Ooredoo may make its services cheaper to prevent an incoming competitor from taking its customers, the head of its Myanmar operation has said.
The Qatar-based company is ready to do “whatever it takes” when Myanmar’s fourth telco operator enters the market later this year, Ooredoo’s CEO for Myanmar, Rene Meza, told Myanmar Business Today.
A joint venture between local firms and Vietnam’s Viettel is due to start selling SIM cards this year, fuelling fiercer competition in the country’s young telecoms sector.
Both customers and the government will benefit from a more competitive market, said Rene Meza, who has been at the helm of the company’s Myanmar operation since August 2015.
“We’re ready for competition and we’ve been preparing for this new player for a long, long time now,” said Meza. “If we have to do whatever it takes to retain customers and remain competitive as a player, we’ll do it.”
“If that comes in the form of us having to further reduce our already low prices, we’ll do so… That’s what competition is all about,” he said.

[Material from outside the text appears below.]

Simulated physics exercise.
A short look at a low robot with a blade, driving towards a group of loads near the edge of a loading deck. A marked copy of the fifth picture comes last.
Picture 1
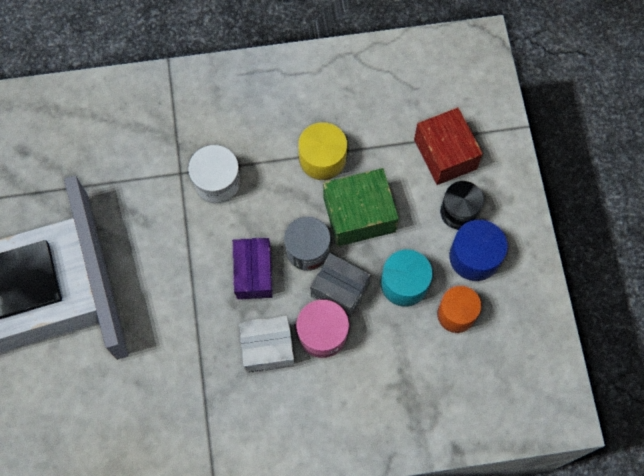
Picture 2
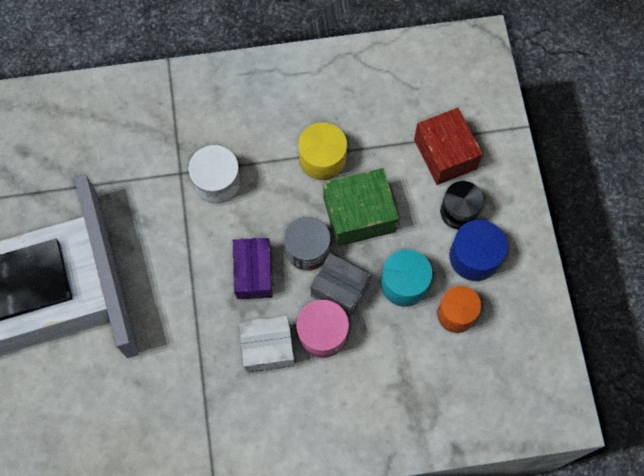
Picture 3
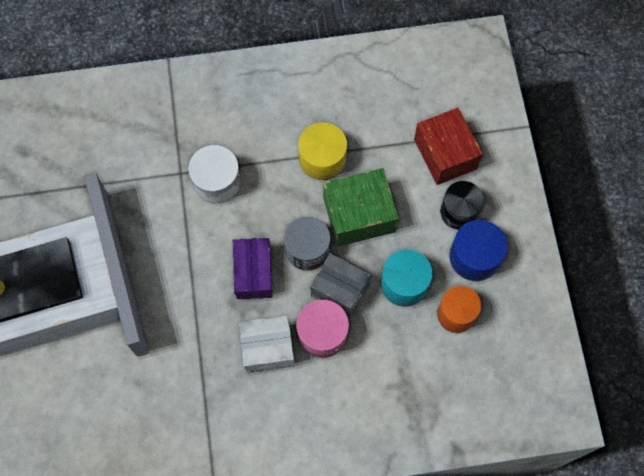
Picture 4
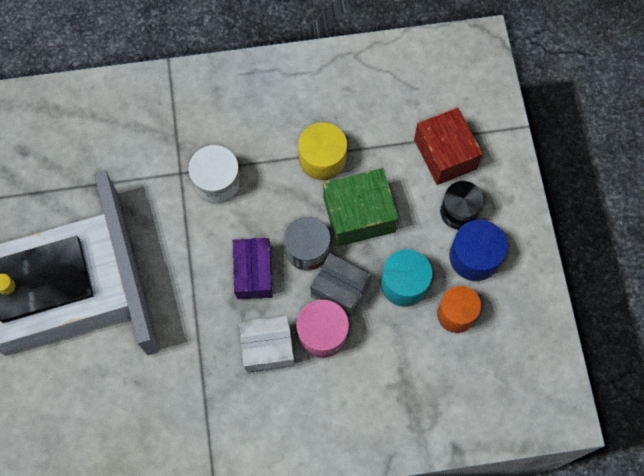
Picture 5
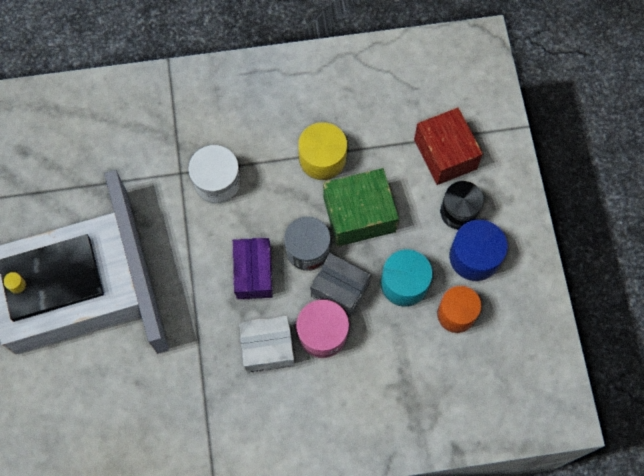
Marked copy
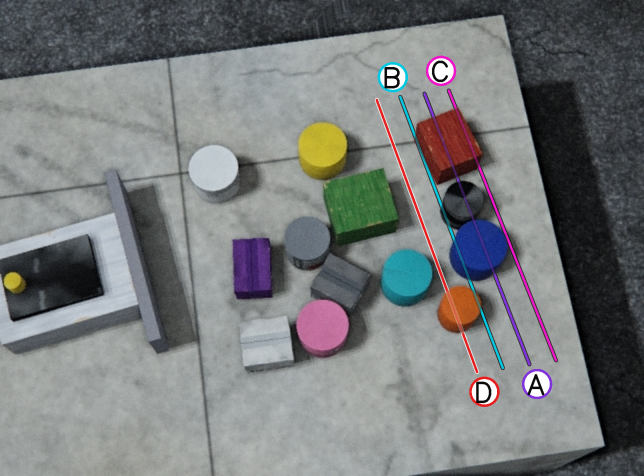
In this clip, a low grey robot with an upright blade moves slowly a short way right across a pale marble-like surface, while the group of colourful cylinders and blocks in front of it stays still and untouched.
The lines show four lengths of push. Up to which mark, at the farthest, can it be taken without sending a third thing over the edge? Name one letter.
No third one falls up to A.
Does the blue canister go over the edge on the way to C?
Yes.
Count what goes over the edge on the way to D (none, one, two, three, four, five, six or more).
The count is none.
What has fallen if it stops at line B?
It is the blue canister.
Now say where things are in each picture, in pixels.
In the first frame, robot (16, 281); white pail (216, 175); black canister (462, 205).
In the second frame, robot (26, 279); grey parcel (340, 285).
In the third frame, robot (37, 278); pink pail (323, 330).
In the fourth frame, robot (47, 276); green crate (360, 207).
In the fifth frame, robot (58, 275); purple box (252, 269); blue canister (477, 251); orange canister (459, 310).
On the copy, A at (475, 223); B at (449, 226); C at (500, 219); D at (425, 230).
On A. First, robot (185, 257); pink pail (368, 341); white box (312, 346).
Then, robot (309, 240); blue canister (507, 241); black canister (475, 199).
Finally, robot (406, 227); blue canister over the edge; turquoise canister (561, 258); one fallen.
By contrast, B is within the limit but short; C drops four; D is within the limit but short.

The Viettel-backed joint venture, Myanmar’s fourth-and final-player, will become the country’s second Myanmar majority owned telco operator with Myanmar National Telecom Holding Public Limited and Star High Public Company Limited holding a 51 percent stake. Viettel Global, Viettel’s investment arm, will hold the rest.

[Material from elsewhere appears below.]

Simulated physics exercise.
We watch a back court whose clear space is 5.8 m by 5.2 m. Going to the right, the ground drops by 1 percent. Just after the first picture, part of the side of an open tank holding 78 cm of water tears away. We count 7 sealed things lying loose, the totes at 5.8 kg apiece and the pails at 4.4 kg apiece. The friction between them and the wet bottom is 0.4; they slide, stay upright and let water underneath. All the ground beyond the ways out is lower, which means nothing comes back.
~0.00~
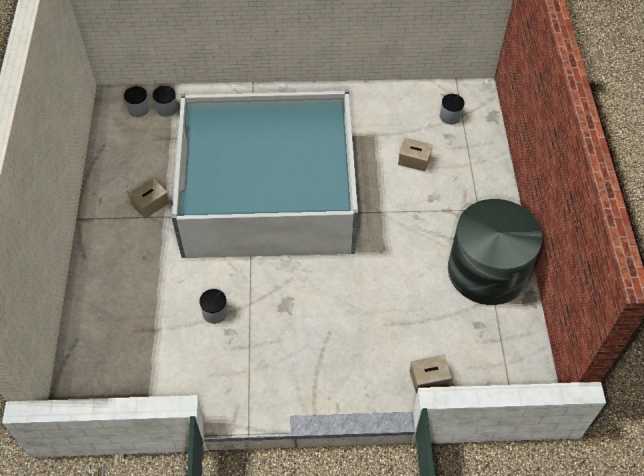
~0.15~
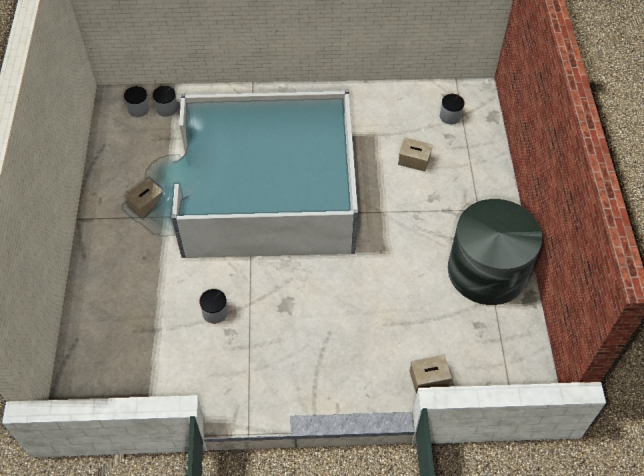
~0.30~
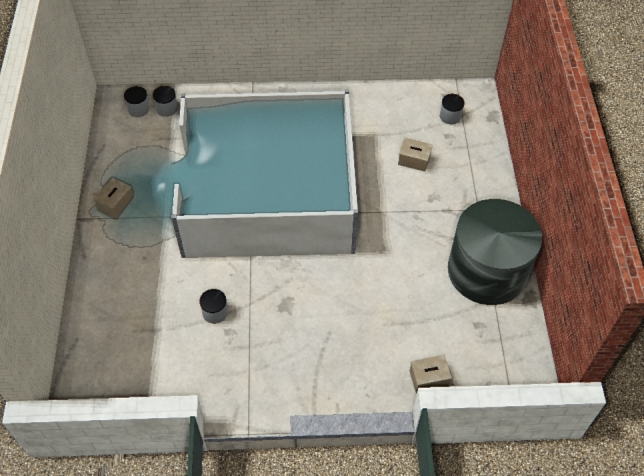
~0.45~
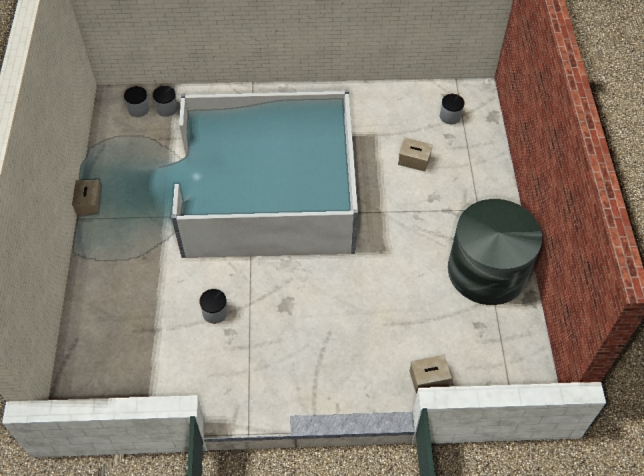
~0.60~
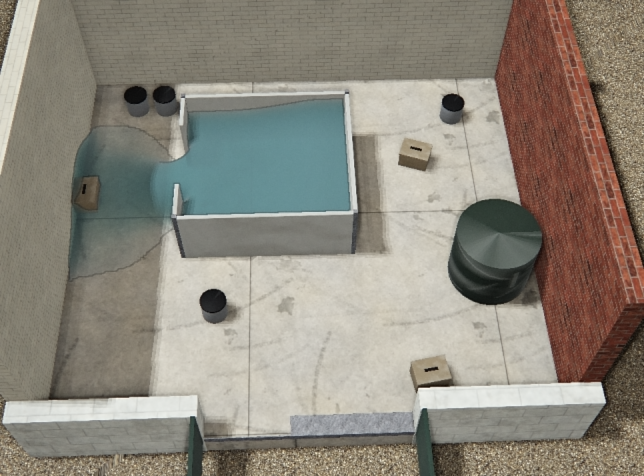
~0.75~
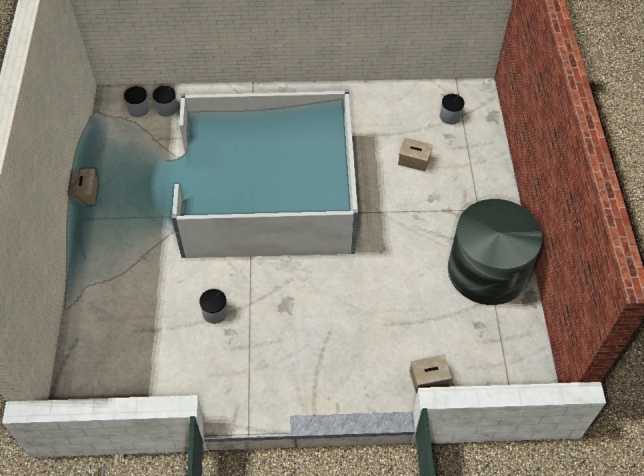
To begin with, a square tank of blue-green water stands in a walled yard among small boxes and dark pails. Part of its left side opens and water pours out, pushing the nearest box left to the wall, then spreads along that wall while the other objects stay put.
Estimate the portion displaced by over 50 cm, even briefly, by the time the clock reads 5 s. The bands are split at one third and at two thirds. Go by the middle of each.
Two thirds or higher.
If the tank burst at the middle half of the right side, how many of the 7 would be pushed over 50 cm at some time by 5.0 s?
So the tally would be 5.
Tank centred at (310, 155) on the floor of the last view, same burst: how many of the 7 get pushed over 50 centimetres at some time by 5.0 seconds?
Result: 5.
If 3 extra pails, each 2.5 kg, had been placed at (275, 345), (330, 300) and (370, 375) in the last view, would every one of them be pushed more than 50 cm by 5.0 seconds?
Taking them one by one: It goes beyond, then it goes beyond, then it goes beyond.
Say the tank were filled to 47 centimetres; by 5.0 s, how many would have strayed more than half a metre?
Result: 3.
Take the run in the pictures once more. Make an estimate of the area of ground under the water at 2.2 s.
About 14 m2.
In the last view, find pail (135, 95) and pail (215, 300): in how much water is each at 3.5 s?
I'd estimate 8 cm for the first and 3 cm for the second.
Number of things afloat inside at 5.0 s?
I get 5.
After 1.1 s 1 of 7 are over 50 cm from their spots; 1 afloat.
After 2.2 s 3 of 7 are over 50 cm from their spots; 1 afloat.
After 3.5 s 4 of 7 are over 50 cm from their spots; 3 afloat.
After 5.0 s 5 of 7 are over 50 cm from their spots, and 5 have been at some point; 5 afloat.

The joint venture announced in January it will invest $2 billion in Myanmar’s telecoms sector and aims to cover 95 percent of the population by 2020.
The government first outlined its plans for a fourth operator back when Ooredoo was bidding for the country’s second license, at the beginning of telecoms liberalization’s in 2013, said Meza, adding, “It comes as no surprise.”
But what remains in the dark for telecoms operators is how exactly the impending 1800 megahertz spectrum allocation, which will enable greater 4G coverage, will be allocated, said Meza.
With the government’s proposed spectrum allocation date of March fast approaching, negotiations between telecoms operators are still ongoing, said a government official.
“We will offer equal chances to all four operators for the 1800 megahertz spectrum, hopefully in March,” said U Myo Swe, deputy director general of the Posts and Telecommunication Department.
With the government looking at distributing spectrum amongst all four operators there shouldn’t be any need for a bidding process, which has been the favoured route by the government, said Meza.
Myanmar is well placed to learn off the mistakes of other countries, where high prices for spectrum discouraged operators and hindered economic development, added Meza.
But U Myo Swe says that the price of spectrum comes down to a lack of fibre and wireless infrastructure in Myanmar, which other countries have at their disposal when providing spectrum.
“We are in the negotiation process and we’re trying to arrive on a reasonable price with the operators.” he said.